Today, the House of Representatives approved sweeping new legislation to modernize America’s financial rules in response to the worst economic crisis since the Great Depression. The Wall Street Reform and Consumer Protection Act (H.R. 4173), which passed by a vote of 223-202, includes a comprehensive set of reforms that will address the myriad causes – from predatory lending to unregulated derivatives – that led to last year’s meltdown. Once signed into law, these tough new regulations will hold Wall Street accountable, end taxpayer-funded bailouts, and protect Americans from unscrupulous big banks and credit card companies.

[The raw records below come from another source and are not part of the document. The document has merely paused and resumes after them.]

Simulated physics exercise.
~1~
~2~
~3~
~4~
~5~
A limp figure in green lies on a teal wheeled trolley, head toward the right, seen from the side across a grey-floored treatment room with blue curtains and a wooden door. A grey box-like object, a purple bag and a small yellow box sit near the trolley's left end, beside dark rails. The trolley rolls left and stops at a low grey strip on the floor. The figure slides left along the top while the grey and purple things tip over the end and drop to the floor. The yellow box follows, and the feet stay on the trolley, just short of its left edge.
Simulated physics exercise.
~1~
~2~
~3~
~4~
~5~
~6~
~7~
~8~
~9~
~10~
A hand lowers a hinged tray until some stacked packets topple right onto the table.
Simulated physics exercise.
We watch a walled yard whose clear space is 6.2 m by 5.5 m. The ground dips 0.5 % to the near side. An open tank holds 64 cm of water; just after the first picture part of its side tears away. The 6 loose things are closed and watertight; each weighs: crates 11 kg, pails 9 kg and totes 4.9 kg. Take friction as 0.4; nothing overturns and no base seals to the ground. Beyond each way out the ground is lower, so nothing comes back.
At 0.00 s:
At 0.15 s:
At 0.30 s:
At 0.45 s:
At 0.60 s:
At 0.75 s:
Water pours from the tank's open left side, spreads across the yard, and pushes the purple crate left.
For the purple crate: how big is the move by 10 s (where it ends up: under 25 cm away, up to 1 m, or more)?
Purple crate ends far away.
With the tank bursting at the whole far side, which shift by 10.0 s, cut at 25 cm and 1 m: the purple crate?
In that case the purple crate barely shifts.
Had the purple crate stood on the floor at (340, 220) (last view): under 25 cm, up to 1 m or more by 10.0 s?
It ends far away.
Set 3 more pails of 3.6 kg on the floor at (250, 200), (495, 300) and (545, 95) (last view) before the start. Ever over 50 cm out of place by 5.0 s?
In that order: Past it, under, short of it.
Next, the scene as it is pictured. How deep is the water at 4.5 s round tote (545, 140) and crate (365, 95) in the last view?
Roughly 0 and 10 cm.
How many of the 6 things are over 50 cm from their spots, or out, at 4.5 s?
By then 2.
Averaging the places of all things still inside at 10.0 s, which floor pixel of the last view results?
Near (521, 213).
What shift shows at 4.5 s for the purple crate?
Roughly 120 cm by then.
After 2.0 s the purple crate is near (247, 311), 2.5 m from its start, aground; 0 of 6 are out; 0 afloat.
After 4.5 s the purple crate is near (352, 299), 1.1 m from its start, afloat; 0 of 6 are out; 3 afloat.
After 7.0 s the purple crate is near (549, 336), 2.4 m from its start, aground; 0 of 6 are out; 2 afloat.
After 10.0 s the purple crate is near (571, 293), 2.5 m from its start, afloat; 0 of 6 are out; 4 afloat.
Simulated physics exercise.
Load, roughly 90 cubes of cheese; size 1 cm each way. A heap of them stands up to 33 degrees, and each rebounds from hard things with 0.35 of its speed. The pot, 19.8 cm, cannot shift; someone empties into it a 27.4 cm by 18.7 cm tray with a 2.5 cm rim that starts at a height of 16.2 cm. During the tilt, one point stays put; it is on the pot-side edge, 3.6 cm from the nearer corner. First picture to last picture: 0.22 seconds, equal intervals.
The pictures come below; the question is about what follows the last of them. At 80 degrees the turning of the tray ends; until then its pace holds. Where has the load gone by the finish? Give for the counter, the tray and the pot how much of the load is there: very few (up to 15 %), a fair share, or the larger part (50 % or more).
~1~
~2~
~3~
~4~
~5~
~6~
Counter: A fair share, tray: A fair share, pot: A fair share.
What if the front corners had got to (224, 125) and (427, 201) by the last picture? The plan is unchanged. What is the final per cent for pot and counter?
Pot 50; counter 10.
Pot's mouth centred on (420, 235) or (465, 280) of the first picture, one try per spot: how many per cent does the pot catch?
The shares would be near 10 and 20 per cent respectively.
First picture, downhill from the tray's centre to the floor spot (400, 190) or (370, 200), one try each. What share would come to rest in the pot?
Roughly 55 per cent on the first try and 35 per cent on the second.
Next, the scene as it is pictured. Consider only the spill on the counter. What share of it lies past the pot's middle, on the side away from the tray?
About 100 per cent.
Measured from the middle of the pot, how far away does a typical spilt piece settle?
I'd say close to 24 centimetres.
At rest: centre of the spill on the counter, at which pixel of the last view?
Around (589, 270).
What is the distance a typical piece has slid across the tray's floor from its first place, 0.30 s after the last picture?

The Wall Street Reform and Consumer Protection Act will:
* Increase Consumer Protections: Creates the Consumer Financial Protection Agency (CFPA), a new, independent federal agency solely devoted to protecting Americans from unfair and abusive financial products and services.
* Create a Financial Stability Council: Creates a council of regulators that will identify financial firms that are so large, interconnected, or risky that their collapse would put the entire financial system at risk. These systemically risky firms will be subject to increased oversight, standards, and regulation.
* End Taxpayer Bailouts and “Too Big to Fail”: Establishes an orderly process for shutting down large, failing financial institutions like AIG or Lehman Brothers in a way that ends bailouts, protects taxpayers, and prevents contagion to the rest of the financial system.
* Rein in Executive Compensation: Gives shareholders a “say on pay” – an advisory vote on pay practices including executive compensation and golden parachutes. It also enables regulators to ban inappropriate or imprudently risky compensation practices, and it requires financial firms to disclose incentive-based compensation structures.
* Safeguard Investors: Strengthens the SEC’s powers so that it can better protect investors and regulate the nation’s securities markets. It responds to the failures to detect the Madoff and Stanford Financial frauds by ordering a study of the entire securities industry that will identify needed reforms and force the SEC and other entities to further improve investor protection.
* Regulate Derivatives: Regulates, for the first time ever, the opaque $600 trillion over-the-counter (OTC) derivatives marketplace. Under the bill, all standardized swap transactions between dealers and “major swap participants” would have to be cleared and traded on an exchange or electronic platform. The bill defines a major swap participant as anyone that maintains a substantial net position in swaps, exclusive of hedging for commercial risk, or whose positions create such significant exposure to others that it requires monitoring.
* Outlaw Predatory Mortgage Lending Practices: Would incorporate the tough mortgage reform and anti-predatory lending bill the House passed earlier this year. The legislation outlaws many of the egregious industry practices that marked the subprime lending boom, and it would ensure that mortgage lenders make loans that benefit the consumer. It would establish a simple standard for all home loans: institutions must ensure that borrowers can repay the loans they are sold.
* Require the Registration of Hedge Funds: Closes a regulatory hole that allows hedge funds and their advisors to escape any and all regulation. This bill requires almost all advisers to private pools of capital to register with the SEC, and they will be subject to systemic risk regulation by the Financial Stability regulator.